Good art is to die for. That’s the idea behind the engagingly outlandish Velvet Buzzsaw, which begins as a fang-toothed satire of the Los Angeles art scene and turns into something else altogether. The humor is wry and dry and enjoyably mean, and while the story’s more ridiculous elements eventually dominate, Buzzsaw’s never less than effortlessly watchable.

If you enjoy watching bad things happen to bad people (don’t lie—I know you gulped down both Fyre Festival documentaries last weekend), Velvet Buzzsaw gives you more than you bargained for, transforming into a not-particularly-scary horror movie whose appealing oddness and cruel humor goes down with disturbing ease.

It’s the latest from director Dan Gilroy, a seasoned screenwriter who made his directorial debut with 2014’s excellent, upsetting Nightcrawler and followed it with the underrated Denzel Washington movie Roman J. Israel, Esq.—both of which peeled back Los Angeles’s Tinseltown glitz to show us the worms wriggling underneath.

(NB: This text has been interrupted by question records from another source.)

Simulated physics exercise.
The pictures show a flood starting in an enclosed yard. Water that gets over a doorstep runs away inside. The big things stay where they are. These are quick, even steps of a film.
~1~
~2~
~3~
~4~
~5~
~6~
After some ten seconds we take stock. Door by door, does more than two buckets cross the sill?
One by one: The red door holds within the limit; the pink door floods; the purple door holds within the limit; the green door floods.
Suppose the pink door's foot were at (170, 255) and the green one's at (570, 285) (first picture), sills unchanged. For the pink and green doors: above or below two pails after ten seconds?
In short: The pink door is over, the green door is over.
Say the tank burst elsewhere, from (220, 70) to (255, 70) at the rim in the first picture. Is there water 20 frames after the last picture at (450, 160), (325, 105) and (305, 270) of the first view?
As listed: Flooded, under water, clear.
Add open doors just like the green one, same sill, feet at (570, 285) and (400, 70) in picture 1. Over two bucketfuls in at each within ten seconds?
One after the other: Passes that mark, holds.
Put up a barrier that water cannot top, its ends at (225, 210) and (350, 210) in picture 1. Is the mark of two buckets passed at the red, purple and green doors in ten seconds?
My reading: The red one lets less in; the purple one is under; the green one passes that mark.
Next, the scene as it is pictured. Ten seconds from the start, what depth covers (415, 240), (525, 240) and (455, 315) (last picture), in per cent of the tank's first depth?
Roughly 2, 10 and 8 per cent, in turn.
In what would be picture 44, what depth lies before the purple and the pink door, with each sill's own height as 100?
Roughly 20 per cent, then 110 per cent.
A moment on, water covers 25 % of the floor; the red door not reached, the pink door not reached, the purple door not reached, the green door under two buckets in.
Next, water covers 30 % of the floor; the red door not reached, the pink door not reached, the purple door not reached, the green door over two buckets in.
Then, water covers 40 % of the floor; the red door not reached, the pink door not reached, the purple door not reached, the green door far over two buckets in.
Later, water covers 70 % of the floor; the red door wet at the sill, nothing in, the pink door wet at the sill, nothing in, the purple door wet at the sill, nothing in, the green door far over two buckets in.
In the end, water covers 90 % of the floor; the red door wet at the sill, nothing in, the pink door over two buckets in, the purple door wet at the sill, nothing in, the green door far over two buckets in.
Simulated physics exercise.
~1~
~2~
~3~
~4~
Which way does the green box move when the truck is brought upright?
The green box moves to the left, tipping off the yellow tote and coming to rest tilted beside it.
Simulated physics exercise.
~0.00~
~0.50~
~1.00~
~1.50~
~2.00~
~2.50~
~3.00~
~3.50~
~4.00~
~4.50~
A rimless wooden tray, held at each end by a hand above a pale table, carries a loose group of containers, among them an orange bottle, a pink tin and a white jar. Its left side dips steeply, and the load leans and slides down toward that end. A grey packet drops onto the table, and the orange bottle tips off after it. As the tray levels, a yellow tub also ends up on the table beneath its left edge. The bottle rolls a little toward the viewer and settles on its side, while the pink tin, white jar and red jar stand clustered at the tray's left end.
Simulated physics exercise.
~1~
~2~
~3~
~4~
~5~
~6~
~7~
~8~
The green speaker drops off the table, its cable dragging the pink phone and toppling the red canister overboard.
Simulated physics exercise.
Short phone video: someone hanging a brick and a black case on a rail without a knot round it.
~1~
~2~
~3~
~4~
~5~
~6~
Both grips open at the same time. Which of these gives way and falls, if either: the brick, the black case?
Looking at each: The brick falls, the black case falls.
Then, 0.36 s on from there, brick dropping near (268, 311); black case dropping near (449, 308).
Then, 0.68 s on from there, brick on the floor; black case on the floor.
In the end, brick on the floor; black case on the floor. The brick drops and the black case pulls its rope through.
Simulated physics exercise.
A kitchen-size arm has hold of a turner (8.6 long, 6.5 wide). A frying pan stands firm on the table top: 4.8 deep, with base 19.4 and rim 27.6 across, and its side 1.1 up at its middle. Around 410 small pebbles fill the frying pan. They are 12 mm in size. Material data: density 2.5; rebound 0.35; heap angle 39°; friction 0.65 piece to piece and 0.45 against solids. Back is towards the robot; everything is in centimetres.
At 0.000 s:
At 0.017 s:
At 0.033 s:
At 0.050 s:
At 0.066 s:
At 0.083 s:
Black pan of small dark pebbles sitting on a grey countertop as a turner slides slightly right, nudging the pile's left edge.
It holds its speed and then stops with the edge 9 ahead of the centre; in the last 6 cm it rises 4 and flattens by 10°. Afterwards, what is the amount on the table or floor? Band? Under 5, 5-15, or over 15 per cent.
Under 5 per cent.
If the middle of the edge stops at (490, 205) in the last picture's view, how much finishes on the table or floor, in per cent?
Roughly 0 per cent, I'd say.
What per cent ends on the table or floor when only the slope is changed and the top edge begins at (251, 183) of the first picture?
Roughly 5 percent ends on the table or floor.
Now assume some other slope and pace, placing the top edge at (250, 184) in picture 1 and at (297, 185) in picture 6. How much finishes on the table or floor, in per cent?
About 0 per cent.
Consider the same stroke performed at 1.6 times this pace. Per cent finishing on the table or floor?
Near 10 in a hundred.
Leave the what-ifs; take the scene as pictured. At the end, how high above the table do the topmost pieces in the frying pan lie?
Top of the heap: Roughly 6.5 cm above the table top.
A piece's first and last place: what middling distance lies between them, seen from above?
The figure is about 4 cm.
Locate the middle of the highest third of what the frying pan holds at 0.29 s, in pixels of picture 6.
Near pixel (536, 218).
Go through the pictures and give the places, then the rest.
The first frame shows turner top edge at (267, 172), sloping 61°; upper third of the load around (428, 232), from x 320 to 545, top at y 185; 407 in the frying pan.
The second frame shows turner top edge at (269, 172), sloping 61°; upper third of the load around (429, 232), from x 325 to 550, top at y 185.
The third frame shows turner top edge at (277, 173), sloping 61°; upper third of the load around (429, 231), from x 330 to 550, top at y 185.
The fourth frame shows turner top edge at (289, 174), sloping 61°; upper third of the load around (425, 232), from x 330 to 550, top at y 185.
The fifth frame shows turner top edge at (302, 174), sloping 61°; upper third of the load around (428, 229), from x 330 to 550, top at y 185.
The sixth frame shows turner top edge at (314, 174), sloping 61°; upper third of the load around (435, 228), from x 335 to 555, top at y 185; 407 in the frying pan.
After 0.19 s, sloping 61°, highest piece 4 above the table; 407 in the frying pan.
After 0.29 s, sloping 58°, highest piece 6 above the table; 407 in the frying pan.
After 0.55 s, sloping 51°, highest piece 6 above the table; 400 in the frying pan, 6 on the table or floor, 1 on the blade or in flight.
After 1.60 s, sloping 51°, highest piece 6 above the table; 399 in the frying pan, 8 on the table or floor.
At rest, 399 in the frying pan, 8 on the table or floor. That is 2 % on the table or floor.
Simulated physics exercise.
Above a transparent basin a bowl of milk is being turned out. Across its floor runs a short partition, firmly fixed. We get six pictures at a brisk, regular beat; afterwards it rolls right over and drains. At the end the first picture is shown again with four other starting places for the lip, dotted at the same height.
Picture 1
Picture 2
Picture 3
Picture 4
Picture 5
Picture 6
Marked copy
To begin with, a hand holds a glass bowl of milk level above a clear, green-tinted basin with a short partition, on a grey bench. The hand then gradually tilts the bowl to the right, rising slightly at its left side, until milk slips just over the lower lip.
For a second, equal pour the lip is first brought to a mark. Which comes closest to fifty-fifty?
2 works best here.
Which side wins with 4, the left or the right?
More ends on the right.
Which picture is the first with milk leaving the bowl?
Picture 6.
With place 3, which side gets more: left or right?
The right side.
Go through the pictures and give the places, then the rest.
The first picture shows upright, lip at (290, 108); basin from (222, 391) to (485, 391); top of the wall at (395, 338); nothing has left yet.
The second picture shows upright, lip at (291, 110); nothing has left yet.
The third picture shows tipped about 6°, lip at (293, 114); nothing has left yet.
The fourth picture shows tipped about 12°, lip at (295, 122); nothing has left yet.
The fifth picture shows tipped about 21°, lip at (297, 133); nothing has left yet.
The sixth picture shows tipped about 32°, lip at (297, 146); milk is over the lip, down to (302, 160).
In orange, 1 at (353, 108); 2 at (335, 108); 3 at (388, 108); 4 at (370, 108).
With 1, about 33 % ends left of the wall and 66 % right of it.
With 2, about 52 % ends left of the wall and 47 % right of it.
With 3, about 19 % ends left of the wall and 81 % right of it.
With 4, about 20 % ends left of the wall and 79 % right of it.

Velvet Buzzsaw is decidedly slighter than either of those, although for the first half-hour or so it looks like it might be an Altmanesque ensemble-driven comic thriller, with backstabs and double crosses and ice-cold scheming. Jarringly, a supernatural element takes over the movie, kicking any semblance of realism to the curb like a dumpster full of worthless paintings.

Jake Gyllenhaal plays Morf Vandewalt, a pretentious art critic whose reviews can make or break a career, and his crisp meticulousness is akin to the obsessive photojournalist he played in Nightcrawler, although Morf is decidedly—and hilariously—more verbose. (He's someone who casually uses words like “ensorcelled” and “disquisition.”)

His Nightcrawler costar, Rene Russo, is Rhodora Haze, a cutthroat art dealer whose assistant, Josephina (Zawe Ashton), discovers a trove of hauntingly brilliant art made by a dead neighbor. The movie is rounded out by a fantastic cast, including Toni Collette (whose final scene here rivals hers in Hereditary), Daveed Diggs, John Malkovich, Stranger Things’ Natalia Dyer, and Billy Magnussen, who was so funny in Game Night but is underused here.

There’s almost too much talent on display for what Velvet Buzzsaw eventually ends up doing, but credit has to be given to the visual artists who made the pieces in the movie: One can fully believe art-world vultures would swoon over them, even as one scoffs at their pretentiousness; similarly, the dead neighbor’s spooky paintings are both unsettling and giggle-worthy.

While Gilroy’s attempt to integrate arch satire and The Ring-style horror never fully congeals, it’s pretty fun to watch the two halves bounce off each other. recommended


Velvet Buzzsaw is now available on Netflix.